Napoli– È un mistero fitto di interrogativi quello che avvolge la morte di Pasquale Petrillo, ex killer di camorra ed ex collaboratore di giustizia, precipitato quattro giorni fa dalla balconata di via Acton, a pochi passi dal lungomare e da piazza Municipio.
La Procura ha disposto il sequestro della salma per accertare le reali cause del decesso: una caduta accidentale, un gesto volontario o, ipotesi tutt’altro che esclusa, una spinta nel vuoto.
Petrillo non era un nome qualunque negli archivi giudiziari. La sua storia criminale affonda le radici negli anni più violenti delle faide cittadine e incrocia alcuni dei clan storici del centro di Napoli.
Prima uomo d’azione, poi collaboratore di giustizia, le sue dichiarazioni contribuirono a smantellare prima il clan Mariano dei Quartieri Spagnoli e successivamente il clan Elia del Pallonetto di Santa Lucia, aprendo la strada al maxi blitz del 2017, uno dei colpi più duri inferti alla camorra del centro storico.

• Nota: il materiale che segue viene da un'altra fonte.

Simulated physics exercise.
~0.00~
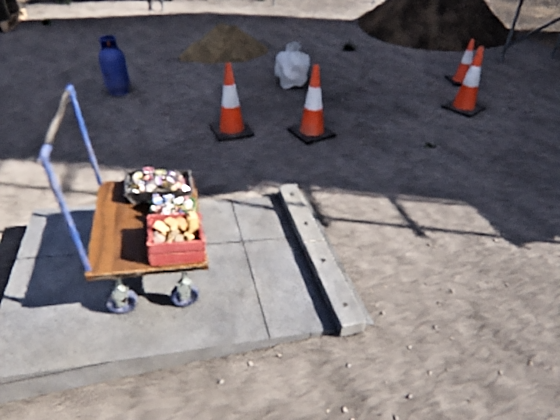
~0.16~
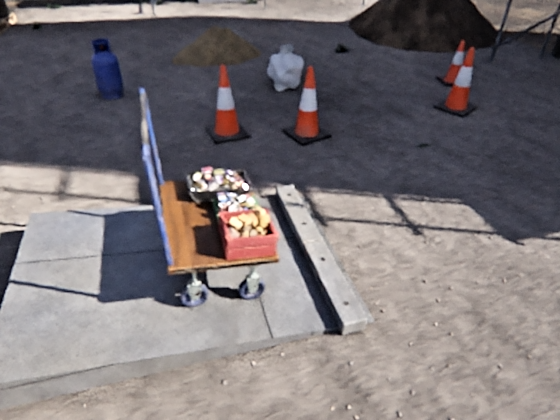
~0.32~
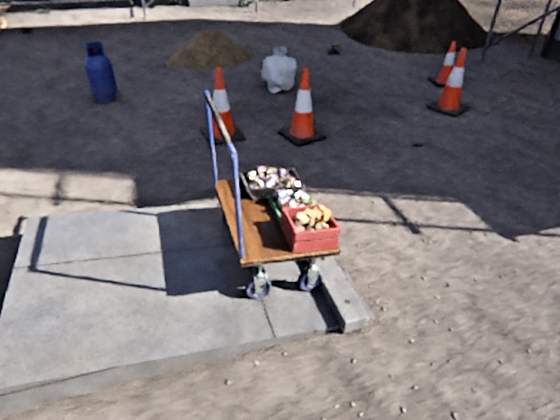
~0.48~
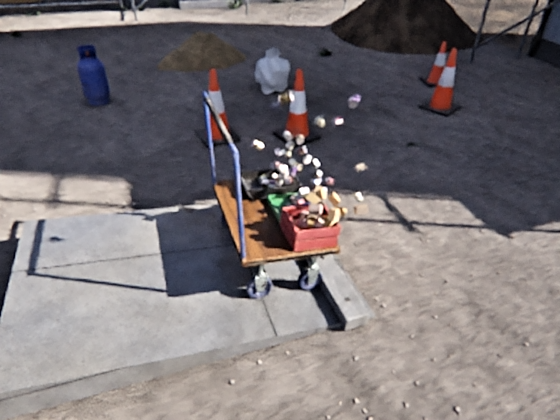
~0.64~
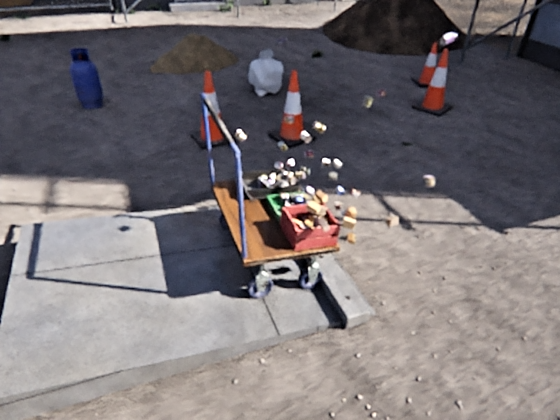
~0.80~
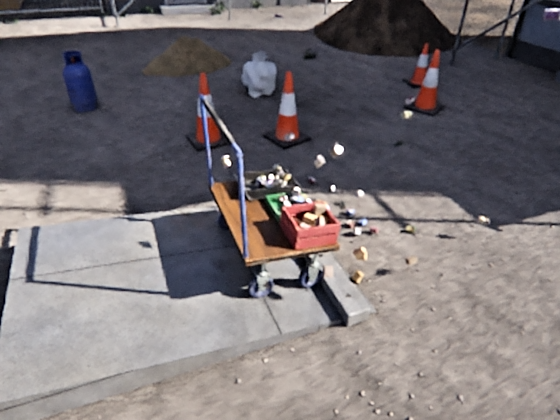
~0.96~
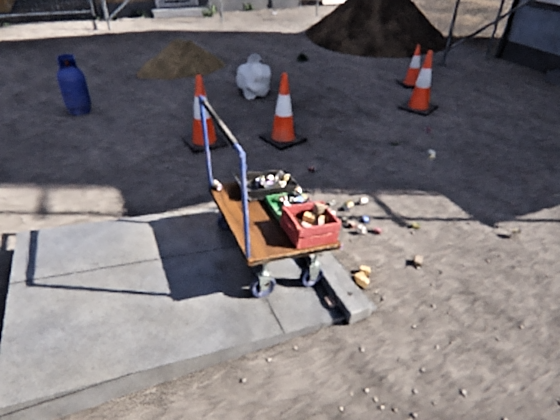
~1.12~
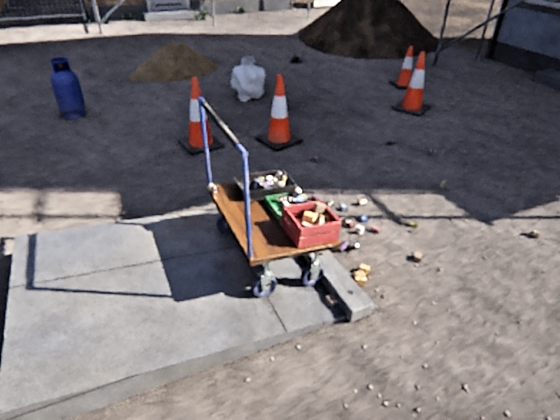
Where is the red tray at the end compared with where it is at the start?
The red tray ends up well to the right of where it starts, near the kerb, still on the deck of the stopped cart.
A flat cart rolls right, stops at a kerb, and small pieces spill from its trays.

Nato e cresciuto in un contesto segnato dalla criminalità organizzata, Petrillo aveva iniziato giovanissimo la sua carriera criminale, diventando nel tempo un sicario di fiducia all’interno delle dinamiche di potere dei Quartieri Spagnoli. Un ruolo che lo portò a essere coinvolto in una lunga scia di episodi di sangue, culminati nel delitto di Maurizio Russo, figlio ventunenne del boss dei Quartieri Spagnoli, assassinato il 9 aprile 2001 in via Santa Maria Ognibene.
Un omicidio eccellente, consumato nel cuore della città, che segnò uno spartiacque nelle guerre tra clan e che ebbe un enorme peso nelle successive indagini.

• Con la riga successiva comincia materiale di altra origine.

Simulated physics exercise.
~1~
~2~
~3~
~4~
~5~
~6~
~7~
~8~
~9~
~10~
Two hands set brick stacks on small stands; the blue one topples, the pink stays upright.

Fu proprio dopo quell’omicidio che Petrillo iniziò a temere per la propria vita. Nei suoi verbali raccontò anche un dettaglio drammatico e rivelatore: il padre e il fratello avrebbero svelato il suo nascondiglio al clan Misso, sacrificandolo di fatto per salvare il resto della famiglia dalle ritorsioni. Una scelta che segnò definitivamente la sua rottura con l’ambiente criminale e lo spinse a collaborare con la giustizia.
Accanto alla carriera criminale, la sua figura aveva incrociato anche un inatteso riflesso mediatico. Petrillo era infatti legato alla scena neomelodica crime napoletana: il suo nome emerse per aver scritto il brano “Ma si vene stasera”, diventato celebre per essere stato inserito in una delle scene più iconiche di “Gomorra”, il film di Matteo Garrone tratto dal libro di Roberto Saviano.

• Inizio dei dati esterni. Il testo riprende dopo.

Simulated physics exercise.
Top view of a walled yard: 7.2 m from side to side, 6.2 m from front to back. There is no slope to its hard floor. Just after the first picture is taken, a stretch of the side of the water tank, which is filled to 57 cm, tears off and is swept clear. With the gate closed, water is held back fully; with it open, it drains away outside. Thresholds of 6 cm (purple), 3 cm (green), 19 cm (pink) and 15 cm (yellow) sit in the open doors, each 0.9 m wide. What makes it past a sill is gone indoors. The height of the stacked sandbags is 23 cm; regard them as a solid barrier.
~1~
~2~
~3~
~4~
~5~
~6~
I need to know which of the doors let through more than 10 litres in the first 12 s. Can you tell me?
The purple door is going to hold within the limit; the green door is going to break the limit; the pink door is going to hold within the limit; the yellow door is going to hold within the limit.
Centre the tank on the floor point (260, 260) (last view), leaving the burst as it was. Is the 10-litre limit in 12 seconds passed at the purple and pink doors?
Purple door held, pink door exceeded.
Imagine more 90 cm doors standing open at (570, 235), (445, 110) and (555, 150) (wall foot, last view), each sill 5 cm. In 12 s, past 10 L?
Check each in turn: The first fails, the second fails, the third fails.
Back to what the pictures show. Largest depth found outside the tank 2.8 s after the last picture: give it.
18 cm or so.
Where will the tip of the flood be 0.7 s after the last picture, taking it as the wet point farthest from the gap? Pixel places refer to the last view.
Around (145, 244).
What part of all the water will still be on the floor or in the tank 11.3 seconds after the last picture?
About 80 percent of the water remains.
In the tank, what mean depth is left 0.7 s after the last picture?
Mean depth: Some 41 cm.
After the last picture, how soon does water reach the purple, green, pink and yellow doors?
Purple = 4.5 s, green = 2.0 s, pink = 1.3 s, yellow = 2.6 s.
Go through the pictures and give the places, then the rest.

Una canzone diventata simbolo di una generazione sospesa tra fascinazione criminale e degrado sociale, capace di trasformare in colonna sonora quella stessa violenza che Petrillo aveva praticato sulla strada.
Dopo la collaborazione con la giustizia, l’ex killer aveva vissuto per anni lontano dai riflettori, sotto protezione, cercando una nuova identità. Ma il passato, a Napoli, raramente resta sepolto. Ed è proprio questo passato che ora torna a pesare come un macigno sull’indagine aperta dalla Procura.
Gli investigatori stanno passando al setaccio tutte le immagini delle telecamere pubbliche e private presenti nella zona di via Acton, ricostruendo gli ultimi spostamenti dell’uomo e verificando eventuali presenze sospette. Nessuna pista viene esclusa: dall’incidente al suicidio, fino all’ipotesi più inquietante di un regolamento di conti tardivo, maturato a distanza di anni dalle sue rivelazioni.
La morte di Pasquale Petrillo rischia così di trasformarsi nell’ennesimo giallo di camorra, dove le verità processuali del passato si intrecciano con i silenzi del presente. Un finale ancora tutto da scrivere per un uomo che aveva attraversato, in prima linea, le stagioni più buie della criminalità napoletana.